Отец Александр Мень (Кунин) - страница 37

За столом батюшка сам делил и раздавал пищу, выслушивая рассказы всех, иногда сам что-нибудь рассказывал или читал вслух. Когда кто-нибудь рассказывал о ранних дарованиях или особенно интересных проявлениях у детей, батюшка всегда говорил: „Беречь, беречь надо!“ Говоря о ребенке, батюшка как будто имел в виду не только данный период его развития, но и всю жизнь его в целом. Как-то батюшка сказал мне: „Хорошо, что вы так внимательны к Алику, но, привыкнув к этому, он такого же внимания будет требовать от своей жены“. Мне показалось, что батюшка шутит (Алику было всего 5 лет), но он говорил серьезно. <…>

С детства я любила поэтов, поэзия была стихией моей души. Батюшка глубоко понимал и любил поэзию, но, насколько я могу заключить из того, как он вел и воспитывал меня в этом отношении, он понимал поэзию как некоторую подготовительную ступень в развитии души. Я говорю „воспитывал“, потому что батюшка был воспитателем в самом высоком смысле этого слова: в смысле искусства устроения души, искусства, материалом которого является не мрамор, не краски, но тончайшие движения души, то стремление к божественному, которое вложил Господь в Свои разумные создания.

В своей переписке с батюшкой до крещения я часто использовала мысли и слова поэтов, и батюшка всегда горячо на них откликался, давая понять, что здесь только намеки, а полнота — в мире духовной жизни, в мире религии, где эти намеки раскрываются до конца и становятся реальностью.

Между прочим, батюшка очень ценил Гоголя и, упоминая об его статье „Размышление о Божественной Литургии“, говорил: „Даже не верится, что это написал светский писатель“.

После крещения батюшка стал подводить меня к иному пониманию взаимоотношений между поэзией и религией. Я понимала их односторонне, только как близость, согласно мысли Жуковского: „Поэзия — религии небесной сестра земная“. Противоположность между поэзией как искусством падшего человека и религией как средством спасения я поняла позднее и только благодаря батюшке.

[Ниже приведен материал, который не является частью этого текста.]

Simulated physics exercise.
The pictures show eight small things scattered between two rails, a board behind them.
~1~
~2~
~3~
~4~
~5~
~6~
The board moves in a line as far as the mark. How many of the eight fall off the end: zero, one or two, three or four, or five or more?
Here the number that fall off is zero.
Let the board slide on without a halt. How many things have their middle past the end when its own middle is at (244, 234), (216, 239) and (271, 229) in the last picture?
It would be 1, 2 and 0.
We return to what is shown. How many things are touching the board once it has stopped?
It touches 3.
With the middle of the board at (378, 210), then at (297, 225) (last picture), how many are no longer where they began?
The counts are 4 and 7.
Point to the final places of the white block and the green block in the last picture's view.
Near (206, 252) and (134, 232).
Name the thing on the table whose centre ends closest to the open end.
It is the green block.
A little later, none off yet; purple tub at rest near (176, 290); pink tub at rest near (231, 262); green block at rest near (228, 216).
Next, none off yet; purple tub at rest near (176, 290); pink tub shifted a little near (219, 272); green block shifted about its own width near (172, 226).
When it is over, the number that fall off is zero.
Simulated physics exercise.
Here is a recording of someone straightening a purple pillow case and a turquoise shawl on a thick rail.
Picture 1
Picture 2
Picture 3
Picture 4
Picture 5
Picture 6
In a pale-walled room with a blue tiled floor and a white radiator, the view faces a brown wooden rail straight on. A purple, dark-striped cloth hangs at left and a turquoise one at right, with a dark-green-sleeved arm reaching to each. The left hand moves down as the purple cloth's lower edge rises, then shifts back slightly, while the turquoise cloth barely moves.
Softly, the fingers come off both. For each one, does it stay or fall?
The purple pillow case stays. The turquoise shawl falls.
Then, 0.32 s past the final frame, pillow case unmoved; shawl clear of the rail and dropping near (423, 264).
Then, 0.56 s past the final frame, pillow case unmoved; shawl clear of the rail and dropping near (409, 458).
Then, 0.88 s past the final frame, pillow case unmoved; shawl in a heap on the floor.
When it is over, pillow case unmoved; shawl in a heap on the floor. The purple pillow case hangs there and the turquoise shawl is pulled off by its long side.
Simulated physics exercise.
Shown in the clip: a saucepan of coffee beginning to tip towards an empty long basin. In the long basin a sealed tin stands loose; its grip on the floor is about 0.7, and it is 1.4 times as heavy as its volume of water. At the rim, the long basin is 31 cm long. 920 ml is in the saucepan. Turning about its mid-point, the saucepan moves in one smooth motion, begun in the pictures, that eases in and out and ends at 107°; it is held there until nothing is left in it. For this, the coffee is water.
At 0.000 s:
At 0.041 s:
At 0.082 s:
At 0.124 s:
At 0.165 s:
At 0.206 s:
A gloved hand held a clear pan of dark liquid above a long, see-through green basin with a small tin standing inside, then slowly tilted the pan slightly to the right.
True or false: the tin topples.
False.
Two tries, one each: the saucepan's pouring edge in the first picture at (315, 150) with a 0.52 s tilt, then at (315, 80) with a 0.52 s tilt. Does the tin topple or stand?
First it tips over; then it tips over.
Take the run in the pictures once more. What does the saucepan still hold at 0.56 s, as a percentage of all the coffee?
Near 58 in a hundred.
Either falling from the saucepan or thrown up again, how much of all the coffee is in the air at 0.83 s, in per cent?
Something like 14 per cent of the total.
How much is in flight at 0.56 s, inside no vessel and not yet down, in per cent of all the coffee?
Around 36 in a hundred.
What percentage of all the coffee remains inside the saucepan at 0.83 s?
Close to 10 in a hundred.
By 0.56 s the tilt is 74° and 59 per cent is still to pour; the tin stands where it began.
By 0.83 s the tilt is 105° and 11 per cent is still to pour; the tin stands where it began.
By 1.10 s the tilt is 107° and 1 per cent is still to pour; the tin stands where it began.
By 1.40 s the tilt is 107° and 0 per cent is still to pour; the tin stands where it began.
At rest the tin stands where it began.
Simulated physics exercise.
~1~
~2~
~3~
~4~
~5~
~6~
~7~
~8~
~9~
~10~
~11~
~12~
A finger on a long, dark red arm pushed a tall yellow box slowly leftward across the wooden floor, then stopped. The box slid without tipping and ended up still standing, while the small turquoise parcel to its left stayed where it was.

Батюшка не советовал читать поэтов во время уединенного пребывания среди природы. Вернувшись домой после поездки в Саров, где стихи были уже совсем неуместны, я по привычке открыла Блока и прочла хорошо известное мне стихотворение „К Музе“, но открывшиеся мне строки я читала теперь иначе. Обращаясь к музе, поэт говорит:

Есть в напевах твоих сокровенных

Роковая о гибели весть.

„Да, — подумала я, — там весть о гибели, а здесь — весть о спасении…“

В то же время, когда речь шла о брате, о том, как приблизить его к духовной жизни, батюшка сказал: „Читайте ему стихи“.